JVisgaitis
Explorer
jgbrowning said:Ok, here's some ideas that may or may not be good ones.
1. What dpi are you working in? You should compress all of your images down to around 100dpi for a PDF. Most screens won't actually go beyond 72 or 96 so there's no loss of resolution at 100%. You may want to up it to 125 dpi (which is what I normally do) so there's some squishy room even when zoomed in.
I haven't messed with it in awhile. I tried 100 DPI and I also tried 96 DPI (I am a Mac user after all

jgbrowning said:2. I'm afraid to say but it sounds like you laid it out wrong.I don't have my copy here so this is from memory. You have a generic background, yes? An image that is repeated on every page. If you don't you have a few generic backgrounds that you alternate depending on what's on the page? Over this background image you have images of monsters?

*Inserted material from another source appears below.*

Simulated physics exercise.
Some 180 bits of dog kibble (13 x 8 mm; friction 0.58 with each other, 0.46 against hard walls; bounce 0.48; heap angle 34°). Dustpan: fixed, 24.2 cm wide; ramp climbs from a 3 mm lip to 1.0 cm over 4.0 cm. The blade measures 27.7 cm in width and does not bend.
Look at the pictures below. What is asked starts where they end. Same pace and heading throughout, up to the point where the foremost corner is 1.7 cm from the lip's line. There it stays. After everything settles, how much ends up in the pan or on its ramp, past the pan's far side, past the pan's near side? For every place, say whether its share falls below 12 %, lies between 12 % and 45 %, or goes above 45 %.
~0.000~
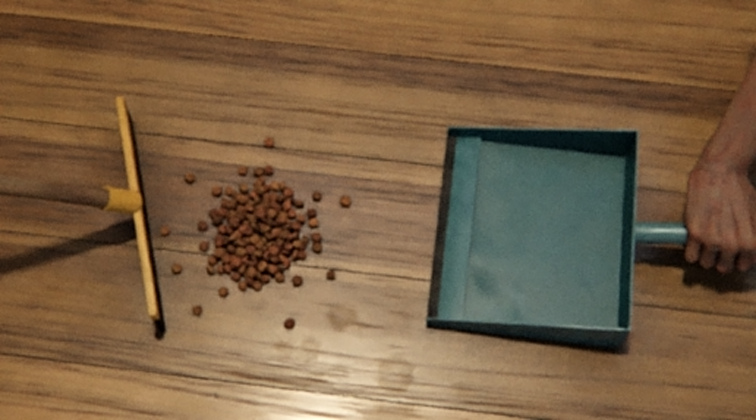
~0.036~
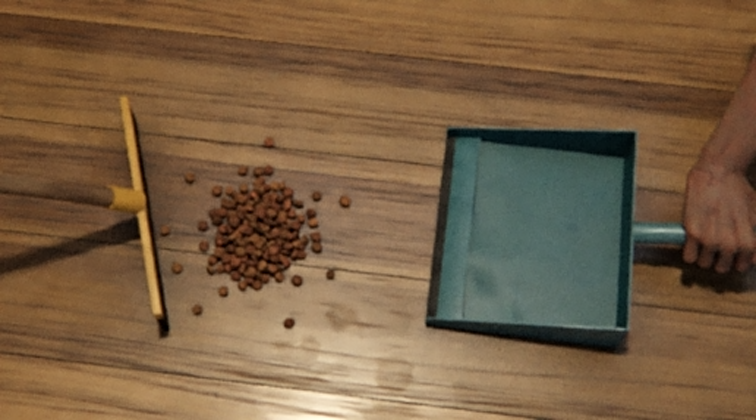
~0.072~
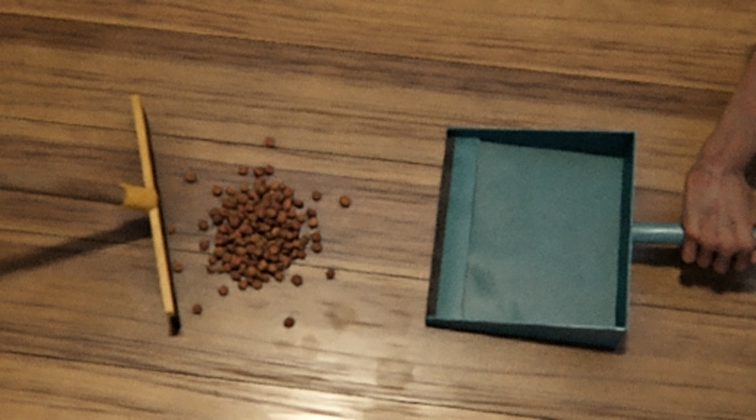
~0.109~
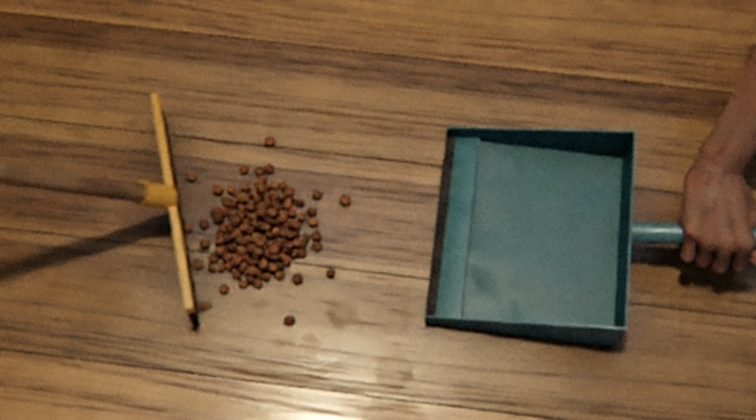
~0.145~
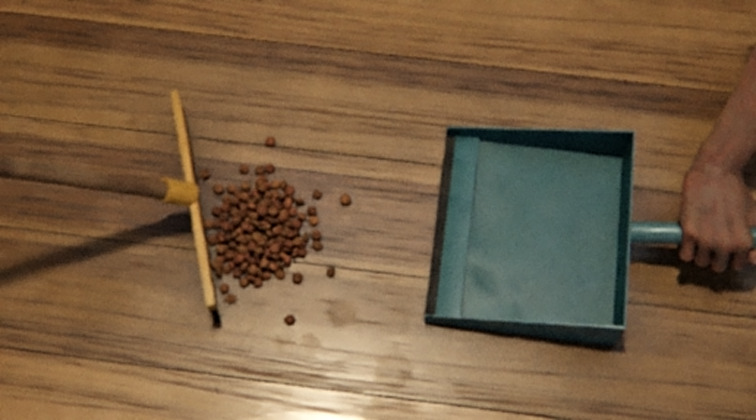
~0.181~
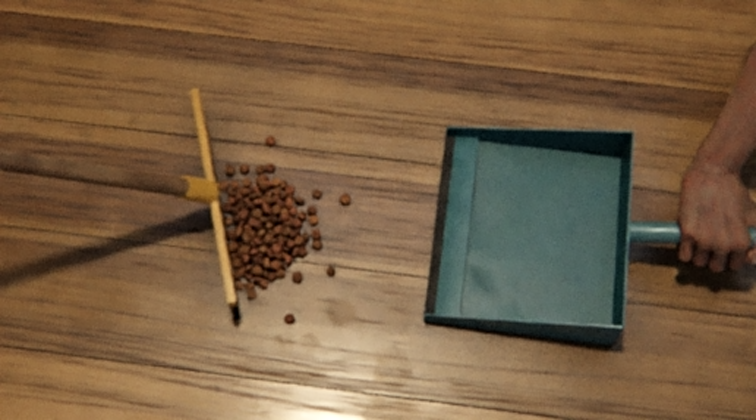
As I see it, in the pan or on its ramp: You'll see a middling helping of it there, past the pan's far side: You'll see just a dash of it there, past the pan's near side: You'll see just a dash of it there.
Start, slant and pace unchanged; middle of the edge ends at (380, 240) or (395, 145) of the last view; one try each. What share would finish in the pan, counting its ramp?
Some 10 per cent on the first try, 20 per cent on the second.
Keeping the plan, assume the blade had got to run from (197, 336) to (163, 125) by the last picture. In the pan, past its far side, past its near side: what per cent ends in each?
Split: Pan = 0, far = 0, near = 10.
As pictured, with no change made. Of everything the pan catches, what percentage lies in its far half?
Some 50 per cent.
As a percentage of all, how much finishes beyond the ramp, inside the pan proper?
Around 5 in a hundred.
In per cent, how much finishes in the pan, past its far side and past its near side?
The pan holds 15 per cent at the end, the far side 5 per cent and the near side 0 per cent.
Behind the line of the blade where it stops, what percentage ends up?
Some 0 percent, give or take.
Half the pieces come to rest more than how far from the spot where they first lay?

Yes. That's correct. The same page background texture flipped.
jgbrowning said:My question is this, Did you use master pages for those background images or did you lay out every image on every page? If you use master images, your file size is vastly less than laying out every image as it only stores one copy of the background image while it will store the same image over and over if you layed out each page without masters.
I don't understand how I could have possibly donethe layout wrong. I did it in Indesign CS using 4 master page spreads. Maybe I missed something, but I'm no slouch when it comes to Indesign.